Sunday 22 September 2013

Kochi



Cochin, or Kochi; in God’s Own Country, and nothing less than the biggest city – what is to be expected?

Broadway Market is suggested as the first stop. A creaking ferry from a God-forsaken jetty, a brief waterside walk, and we reach our destination.

It is a low-key market, congested, crowded, getting ready for Christmas. But it’s a ‘poor state’ and you can give this much of leeway. You are back in the cottage and it’s the end of the day. The first tryst with Cochin is nothing to remember.

The morning sun changes all that. You wake up and you discover what bliss is. Now you don’t regret having spent so much on sea-side cottages; now you don’t berate yourself for having included Cochin in you six-day Kerela itinerary; now, you fall crazily in love with the view outside your window; now, you just want to sit and gaze tenderly at these backwaters that stretch before your eyes, and want to follow the lonesome ship till it disappears behind a distant island. Cochin makes you hear its silence.

As you get ready to leave your cottage, a half-buried memory resurfaces: a wooden cottage, out on the sea, white curtains, white sunshine… it’s not creaking under Blue Lagoon inspired adolescent fantasies of non-stop sex this time… and it makes you think of a different life.
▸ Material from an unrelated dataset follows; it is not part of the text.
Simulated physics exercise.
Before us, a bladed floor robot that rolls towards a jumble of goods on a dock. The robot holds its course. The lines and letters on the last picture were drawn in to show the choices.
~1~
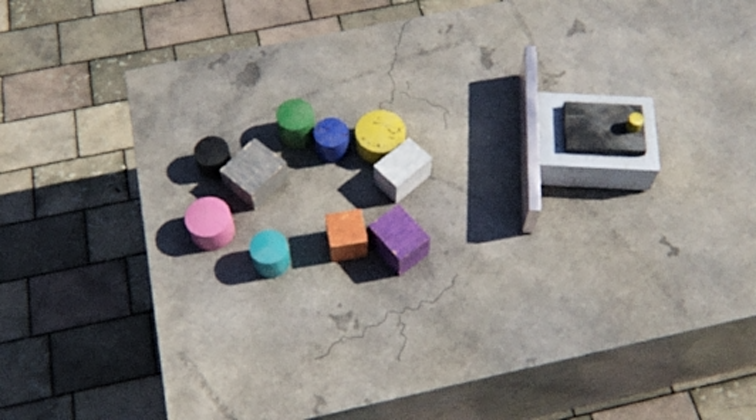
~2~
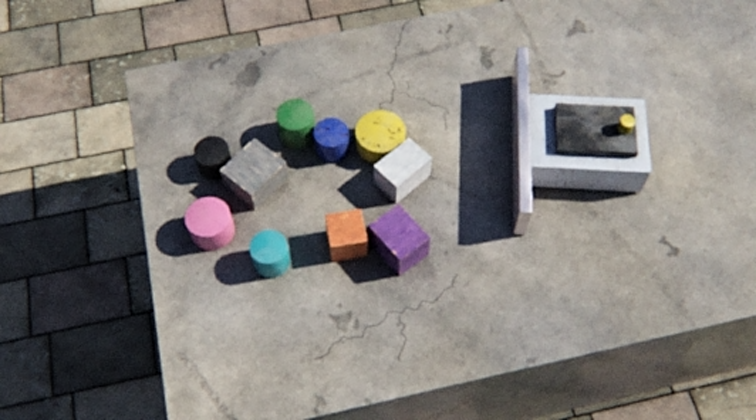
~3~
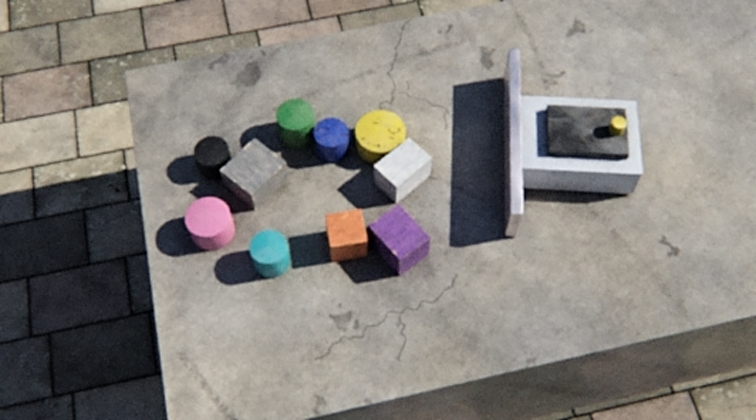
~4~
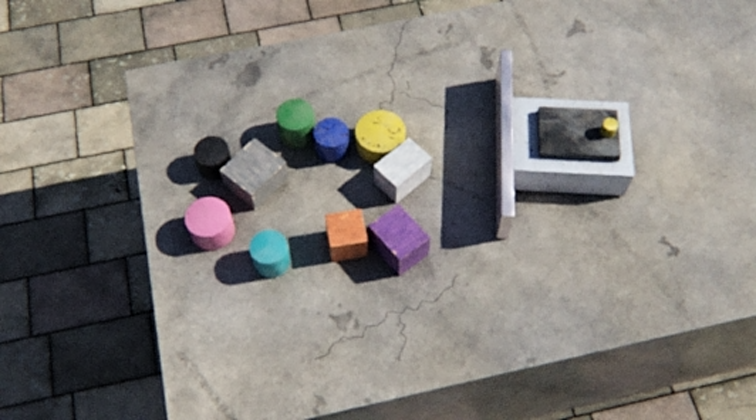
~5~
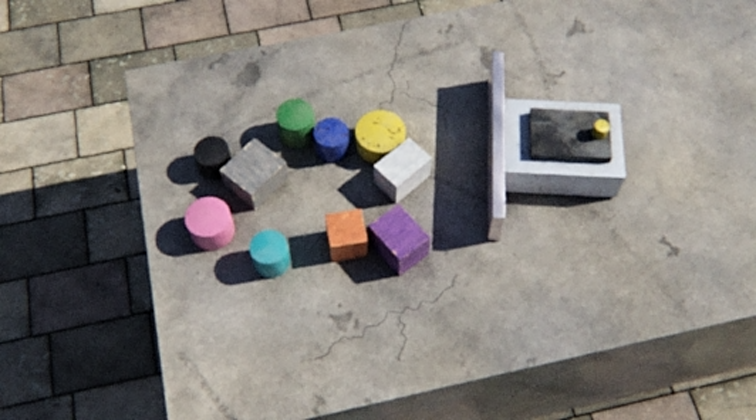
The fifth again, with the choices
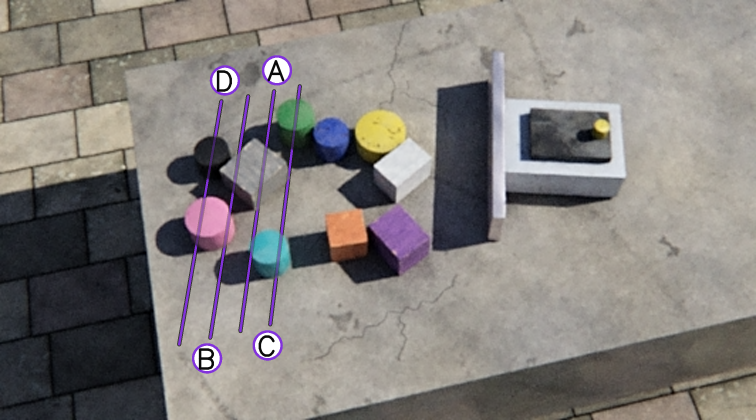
On a concrete dock, a white bladed floor robot rolls slowly left in a steady line towards a jumble of colourful canisters and crates, narrowing the gap slightly while the goods stay still.
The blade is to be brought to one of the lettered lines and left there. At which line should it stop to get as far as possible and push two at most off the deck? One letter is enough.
B.
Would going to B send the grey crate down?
No.
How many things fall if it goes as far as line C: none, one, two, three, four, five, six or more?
The count is none.
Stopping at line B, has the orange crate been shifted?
By then, yes.
On the marked copy, A at (258, 203); B at (230, 208); C at (286, 197); D at (202, 214).
Taking B. A third of the way, robot (468, 153); purple crate (372, 242); yellow canister (374, 135).
Two thirds of the way, robot (372, 172); turquoise canister (198, 260); pink canister (205, 224).
When it is over, robot (296, 188); turquoise canister over the edge; orange crate (159, 270); one fallen.
As for the rest, A is within the limit but short; C is within the limit but short; D drops three.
You spend the rest of the day roaming about, ticking off a few boxes on you ‘To Visit’ list. You discover a number of things. Firstly, Cochin is not nearly as small as Broadway had suggested. Secondly, Fort Kochi is not really a fort at all. Thirdly, Jew Town is a beautiful place, especially if you happen to go into that shop near the Friday-closed synagogue where they’ll show you a wonderful chessboard with bronze pieces on one side and brass on the other, which, if you looked at it long enough, could have burnt a Rs. 7,500 hole in your pocket, which you might or might not have later regretted.